Have not been going to church for so long, I don’t know if i really feel right now. These few days have been an emotional roller coaster ride for me.

My friends are out being wonderful Junior SLs to the new Freshmen, while I’m at home getting scolded by my mum (LMAO). I’m finally done with Global Citizenship, but I’m thankful for having God along this ride with me through 3 weeks in Perth with my poly mates and completing this CDS project.

A new semester is coming up in a couple of days and i’m not feeling ready for it. Writing this post, I hope my faith in God will gradually strengthen little by little.
Matthew 6:33
But seek first the Kingdom of God,
and His righteousness, 

and all these things will be added to you

Staying faithful is hard. And I have to admit, I’ve been losing faith for a little while. But today made everything better. Maybe it’s God way of telling me that whatever He has planned out for me will never be taken away from me. No matter what happens.

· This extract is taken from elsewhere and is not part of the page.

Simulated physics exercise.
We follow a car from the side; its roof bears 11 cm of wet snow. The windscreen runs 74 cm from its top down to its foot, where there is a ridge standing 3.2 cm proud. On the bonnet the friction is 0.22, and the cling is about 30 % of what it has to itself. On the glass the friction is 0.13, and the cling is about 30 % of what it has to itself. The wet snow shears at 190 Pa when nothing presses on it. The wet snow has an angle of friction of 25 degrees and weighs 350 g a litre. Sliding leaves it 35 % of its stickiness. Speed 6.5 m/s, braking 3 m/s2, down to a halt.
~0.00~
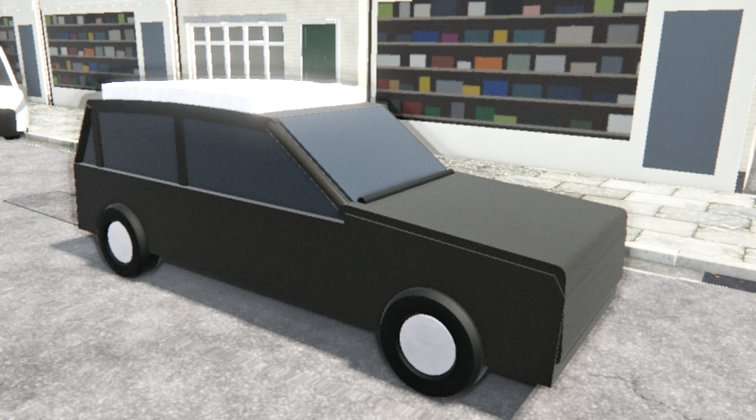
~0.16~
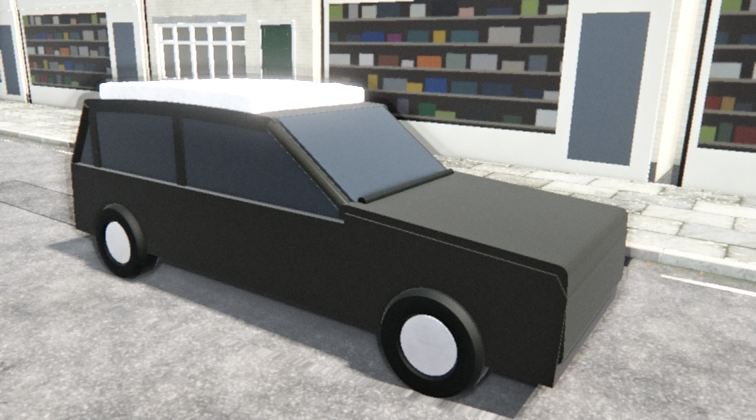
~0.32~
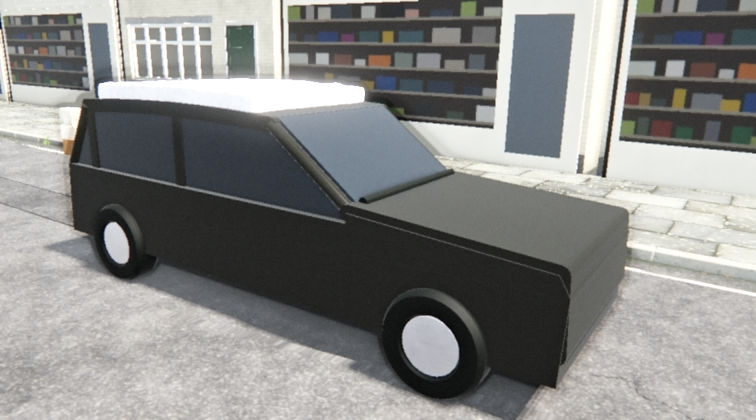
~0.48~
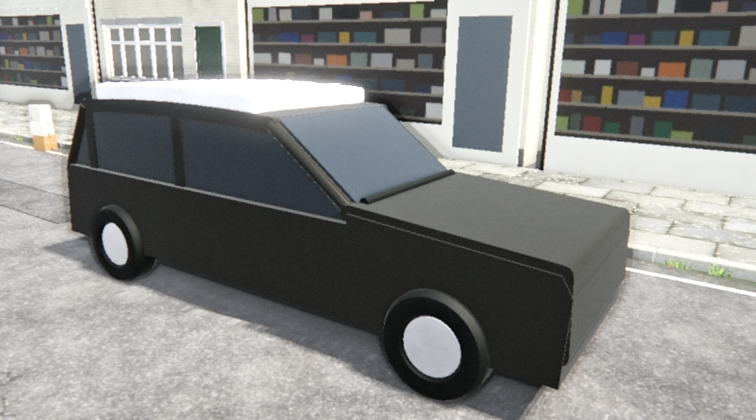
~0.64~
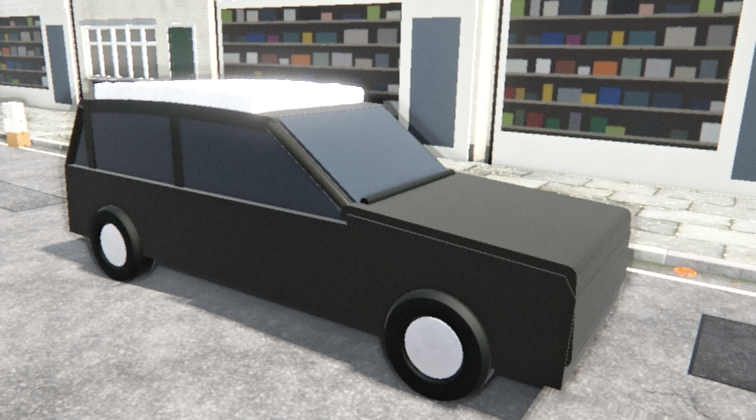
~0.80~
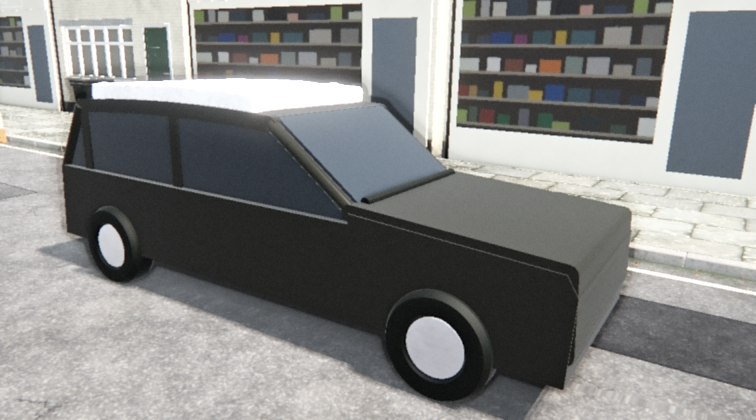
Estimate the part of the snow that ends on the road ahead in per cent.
My estimate is 0 percent.
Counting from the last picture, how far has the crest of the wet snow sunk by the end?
Roughly 0 cm.
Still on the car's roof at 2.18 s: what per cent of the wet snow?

During this week when my dad has been overseas, I’ve been sleeping with my mum every night. So one night, I started breaking down from all the emotional self-inflicted stress, ranging from sem 1.1 to UWA. To the people in poly I had honestly thought i knew their true colours, but made me have a change of mind about them. Thing is, I don’t even know if it is true. Or that my heart has been twisted to be biased against them. It’s unfair to them, because it’s not like they’ve actually done anything to me. I cried so much that night, I fear for my own sanity.

But then today, God stood by me.

We had our campus paper meeting with Mr Ngiau and we were assigned to reshuffle our desks. So because I’ve written an article about the School of Engineering, I felt that through that experience, Engine school is actually quite interesting and has much to be reported about! So I stayed. And together with my team, there were 3 others.
Fast forward, I volunteered to be the Editor for that news desk and when I told my teacher that, i don’t know, but I think he seemed some how expectant and had that “I told you so” kind of expression on his face :’) It’s a good thing I guess?

So just now, I whatsapped him about the thought he had about having an overall editor in chief for the campus paper. And he replied that while the results are not yet, so he has no right to disclose the results, but he said that I am “still earmarked to be part of the overall editing team”.

Is this a way of how God blesses me? Maybe God already has a road planned out for me, one that allows me to pursue my writing dreams, and He is treasuring it for me. Thank you God. I just honestly pray now and truly praying that this will not be a disappointment. Because whatever happens, I know that God is here for me. And His plans are always the best.

Thank you God, for everything that You have done. For never giving up on me, and handing me the path only You know that is PERFECT for me. I pray to never lose faith anymore, and even if i do, things that happen in life will spur me to continue to persevere through your plans that You have for me. Amen.